Nuevamente en marcha, el tren titubeó, y cambió otra vez de vía. Para algo tan rígido como un convoy que cuenta con un repertorio limitado de vías férreas y se desplaza como brontosaurio, eso representaba un esfuerzo colosal. Nos alcanzó el tren Peninsular y hubo que darle paso. Pechyna y yo pensamos en cambiarnos, pero desistimos porque se puso a llover. En la travesía hacia el Pacífico las noche sucedía al día y viceversa.

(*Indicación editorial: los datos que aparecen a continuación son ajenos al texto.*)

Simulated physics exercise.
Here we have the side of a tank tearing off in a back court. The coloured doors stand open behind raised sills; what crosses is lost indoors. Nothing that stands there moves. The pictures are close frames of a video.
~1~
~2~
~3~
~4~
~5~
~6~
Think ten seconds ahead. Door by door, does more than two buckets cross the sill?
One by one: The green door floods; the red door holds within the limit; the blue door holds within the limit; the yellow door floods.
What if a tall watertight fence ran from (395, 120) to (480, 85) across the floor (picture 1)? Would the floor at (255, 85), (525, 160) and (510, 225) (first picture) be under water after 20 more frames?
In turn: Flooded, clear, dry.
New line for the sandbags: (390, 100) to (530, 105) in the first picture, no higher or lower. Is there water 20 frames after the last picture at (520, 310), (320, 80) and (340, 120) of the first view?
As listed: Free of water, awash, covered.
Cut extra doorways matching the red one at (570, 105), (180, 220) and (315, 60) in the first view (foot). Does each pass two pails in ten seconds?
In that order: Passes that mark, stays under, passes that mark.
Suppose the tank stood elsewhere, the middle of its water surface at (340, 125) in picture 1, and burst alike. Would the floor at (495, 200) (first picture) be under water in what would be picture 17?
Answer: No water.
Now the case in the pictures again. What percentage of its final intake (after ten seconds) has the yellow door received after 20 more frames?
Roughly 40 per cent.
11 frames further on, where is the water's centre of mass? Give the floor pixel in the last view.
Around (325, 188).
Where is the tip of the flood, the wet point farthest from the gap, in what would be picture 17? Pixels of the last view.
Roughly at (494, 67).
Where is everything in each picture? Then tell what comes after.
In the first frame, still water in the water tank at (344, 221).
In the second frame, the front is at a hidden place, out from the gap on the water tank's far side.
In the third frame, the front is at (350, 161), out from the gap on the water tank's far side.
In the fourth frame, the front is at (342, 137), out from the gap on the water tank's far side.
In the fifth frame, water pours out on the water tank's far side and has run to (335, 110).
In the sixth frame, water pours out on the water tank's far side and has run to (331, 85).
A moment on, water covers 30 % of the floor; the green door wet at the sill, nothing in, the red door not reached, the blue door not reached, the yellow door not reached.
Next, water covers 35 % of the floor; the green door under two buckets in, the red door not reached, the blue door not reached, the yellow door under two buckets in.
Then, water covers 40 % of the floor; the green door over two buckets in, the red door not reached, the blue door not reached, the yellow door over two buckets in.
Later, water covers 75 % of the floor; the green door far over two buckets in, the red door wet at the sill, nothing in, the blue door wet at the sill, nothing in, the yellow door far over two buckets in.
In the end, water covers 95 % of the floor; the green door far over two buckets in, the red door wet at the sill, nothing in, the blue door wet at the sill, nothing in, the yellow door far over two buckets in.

Hasta el puente de Tehuantepec había sido alcanzado por las inundaciones, pero llegamos a la terminal istmeña, donde espléndidas mujeres como la del entonces corriente billete de diez pesos aportaron tlayudas de tasajo y un aguardiente inconfesable, coquetas hasta el abuso, matriarcales y burlonas, arete de oro y caderas de bronce extraordinario.

Si bien todo parecía interrumpirlo, el viaje prosiguió. Hasta Arriaga, donde comenzaba Chiapas, por primera vez en mi corta vida. Los arrozales anegados, a diferencia de Barlovento y Sotavento, a dos sierras Madre de distancia, no significaban desastre, eran lo que se suponía que fueran: un charco ilimitado al que Pechyna y yo saltamos con la resignación gustosa de haber llegado, y aunque apenas comenzaba el verdadero viaje, tuvimos más de un alma de la cual despedirnos, incluído el billetero, pues cuatro días al agua a cualquiera le aflojan las correas.

La emprendimos rumbo a donde el tren no llegaba nunca. Nos esperaban el valle de los Conejos y su capital sin forma, el nebuloso Jovel soñando, las inaccesibles montañas de Chilón, una selva Lacandona como copiada de José Eustasio Rivera u Horacio Quiroga, por entonces apenas colonizada, a paso de indio y machetazo limpio. Apenas conoceríamos lo que es y significa la lluvia sobre Chiapas. Hace 35 años.